Even with all God allowed us to accomplish, we felt very inadequate when compared to the vast needs at the orphanage and the country as a whole. We saw some of the destruction from the recent natural disasters and the extreme poverty the country deals with every day. In one view, we could see the poverty in the valley, and the great wealth in the mountains above. The staff at the orphanage are doing an amazing job with the resources they have, but they need so much more. The delays in the development of the children are very evident, and there are nutrition deficits. But the saddest thing for me was looking into their eyes and seeing a detachment there that is indescribable. If you can engage them, their whole face lights up. But many times there is just a stare with...uncertainty or fear, I'm not sure which. It's as if strangers come and go so much that they don't want to attach themselves emotionally to anyone.

God allowed us to get "close" to a few of the children, including a 2 yr old little girl who we'll call Y. We would love to bring her home one day, if at all possible. As well as a 3 yr old little boy we'll call J. We also were able to form relationships with a couple of the house parents and plan to continue to keep in touch and support and pray for them. They asked us to pray for loneliness and acceptance among the other staff, more male house parents to give the children a father-figure, health concerns, and of course the children.

We still are shedding tears off and on as our hearts ache for the little ones we left. We're grateful for all He's given us here in the States, but we would love to be able to share it with them.

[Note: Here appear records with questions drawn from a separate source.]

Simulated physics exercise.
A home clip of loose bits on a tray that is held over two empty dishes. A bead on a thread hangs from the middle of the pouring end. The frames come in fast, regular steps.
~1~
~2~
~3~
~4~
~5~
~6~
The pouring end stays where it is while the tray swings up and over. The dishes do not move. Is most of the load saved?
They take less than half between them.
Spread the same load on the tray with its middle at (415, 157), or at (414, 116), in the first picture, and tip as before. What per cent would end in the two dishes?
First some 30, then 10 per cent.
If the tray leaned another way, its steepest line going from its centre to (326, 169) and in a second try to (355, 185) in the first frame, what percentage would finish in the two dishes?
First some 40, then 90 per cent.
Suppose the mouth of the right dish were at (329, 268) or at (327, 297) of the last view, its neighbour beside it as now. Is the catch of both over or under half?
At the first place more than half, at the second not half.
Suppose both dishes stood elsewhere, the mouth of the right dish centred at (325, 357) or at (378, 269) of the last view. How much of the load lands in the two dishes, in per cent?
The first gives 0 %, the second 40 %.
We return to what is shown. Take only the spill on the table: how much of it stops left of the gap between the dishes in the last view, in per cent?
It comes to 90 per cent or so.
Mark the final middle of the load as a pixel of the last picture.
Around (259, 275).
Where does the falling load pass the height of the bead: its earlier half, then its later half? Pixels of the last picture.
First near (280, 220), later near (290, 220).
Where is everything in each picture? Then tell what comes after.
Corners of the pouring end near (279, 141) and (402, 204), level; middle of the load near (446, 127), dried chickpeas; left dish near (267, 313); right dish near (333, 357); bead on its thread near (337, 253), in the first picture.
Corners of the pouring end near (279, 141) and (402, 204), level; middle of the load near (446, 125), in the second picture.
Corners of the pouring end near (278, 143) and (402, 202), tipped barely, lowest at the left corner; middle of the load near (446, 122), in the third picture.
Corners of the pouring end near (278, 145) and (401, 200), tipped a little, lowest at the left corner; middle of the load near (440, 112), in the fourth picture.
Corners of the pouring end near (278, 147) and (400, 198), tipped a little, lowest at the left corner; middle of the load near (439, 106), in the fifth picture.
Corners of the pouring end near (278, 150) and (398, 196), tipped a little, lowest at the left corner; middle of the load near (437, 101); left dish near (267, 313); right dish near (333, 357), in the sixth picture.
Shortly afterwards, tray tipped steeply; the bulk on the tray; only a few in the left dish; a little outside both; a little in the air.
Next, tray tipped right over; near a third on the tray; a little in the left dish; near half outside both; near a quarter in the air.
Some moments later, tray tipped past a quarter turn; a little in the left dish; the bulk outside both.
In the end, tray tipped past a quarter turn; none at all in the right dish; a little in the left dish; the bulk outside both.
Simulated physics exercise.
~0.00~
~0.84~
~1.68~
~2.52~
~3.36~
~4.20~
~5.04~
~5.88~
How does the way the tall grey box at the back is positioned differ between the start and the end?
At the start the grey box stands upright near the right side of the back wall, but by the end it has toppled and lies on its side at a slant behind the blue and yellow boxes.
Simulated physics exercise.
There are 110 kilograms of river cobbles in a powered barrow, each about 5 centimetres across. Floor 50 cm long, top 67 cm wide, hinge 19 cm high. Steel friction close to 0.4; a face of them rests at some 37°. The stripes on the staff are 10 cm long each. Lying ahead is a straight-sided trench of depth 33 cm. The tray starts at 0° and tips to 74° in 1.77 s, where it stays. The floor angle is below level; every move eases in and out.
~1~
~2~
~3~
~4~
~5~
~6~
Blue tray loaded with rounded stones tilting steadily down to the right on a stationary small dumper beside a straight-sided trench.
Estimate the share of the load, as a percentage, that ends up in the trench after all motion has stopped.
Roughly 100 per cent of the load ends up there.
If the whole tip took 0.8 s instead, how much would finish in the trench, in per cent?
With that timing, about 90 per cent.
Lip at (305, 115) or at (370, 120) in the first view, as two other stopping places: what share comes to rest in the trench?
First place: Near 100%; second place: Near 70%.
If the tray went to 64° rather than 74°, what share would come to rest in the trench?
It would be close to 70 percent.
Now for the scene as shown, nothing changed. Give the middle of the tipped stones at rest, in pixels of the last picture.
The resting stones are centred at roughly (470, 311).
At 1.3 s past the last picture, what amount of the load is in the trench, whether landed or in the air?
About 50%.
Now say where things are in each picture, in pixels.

The pictures tell the story probably as well as, if not better than, we do. If you would like to take a look at the pictures, we'll have them up on our Facebook page in the next day or two (!/pages/Higher-Ground/62792533430?ref=ts). Thank you so much for your prayers.

Saturday, June 5, 2010


Day 3 of the trip: The word for the trip is "wrecked". It's heartbreaking to see these children in need of fathers and a real home with a forever mommy. Courtney (and thus I) broke down last night as her heart broke for these little ones. I feel constantly in a state of near-tears, but also at the same time want to give these children fun, love and laughter while I can. We've talked about as sad as it is for us to see what these children are lacking, they have FAR more than many, many others in Guatemala. When we arrived at the airport, a little boy no older than 6 (if that), asked to carry our luggage so he could make a little money for his family. He just wanders around the airport asking to help all day.

God has answered so many of our requests while we're here. He's given us weather that's not too hot, taken care of Robbie's arms, allowed us to really serve, and opened our eyes a little more to the needs of others. Our major goals were to be selfless servants and to build a relationship with at least 1 person that went below the surface. I've been able to encourage the English-speaking staff members, but it's been hard with the Spanish-speaking staff.

The most frustrating part for me of the whole trip has been the inability to communicate well with so many of them-staff and children. Many know a little English, but still I can't understand what they're saying to me or each other. It's been really difficult. Of course, the kids don't care, but it kills me. So I'm praying that God will release me from this barrier I'm feeling and allow me to feel effective despite this barrier.

Thank you for your prayers and support. Only 2 more full days left. It's going very quickly.

Tuesday, June 1, 2010


We're going to try to blog while we're away, but we may not have a chance until we get back. We appreciate your prayers for safety, good health, and that we will stay strong the whole time we're there. Also pray for servants' hearts in each of us.

Heading out

It's been a bit of a roller coaster this past week. We've been preparing our hearts and lives to serve the precious orphans at the Casa Bernabe orphanage in Guatemala since last fall. All the funding came in, the passports arrived in plenty of time, and we were all set to start the packing when the country was hit by not 1 but 2 natural disasters in a matter of a couple of days! The Pacaya volcano (about 20 miles from Casa Bernabe) erupted and spit lava causing the area to be covered in ash. Then just a couple of days later, there was tropical storm Agatha, which was responsible for well over a hundred deaths in Guatemala. The storm also caused the black ash to harden into a concrete-like substance.

At first we were pretty sure we weren't going to be able to make it, then we were, then not so sure. Now, it looks like the airport will reopen, and it will be safe for us to travel into Guatemala on Thursday.

So I'm thinking about these disasters and the people who have lost their homes and/or their families. It reminded me of Job and how God allowed Satan to take everything away from Job. God knew Job would continue to remain faithful to God. Job lost his land, his living, his children, and his health. If I was in Guatemala with my family, and they were taken from me in an instant, I think I'd be devastated. If He also took my way of living, my home, and my health, would I want to go on living? Would I remain faithful to God? I hope I would, but I don't know. Thankfully, I've never had to suffer that kind of loss, so I really don't know. I hope I would remember that Job stayed faithful, and God rewarded him with more blessings for the rest of his life than he ever had before. But I don't know. What about you?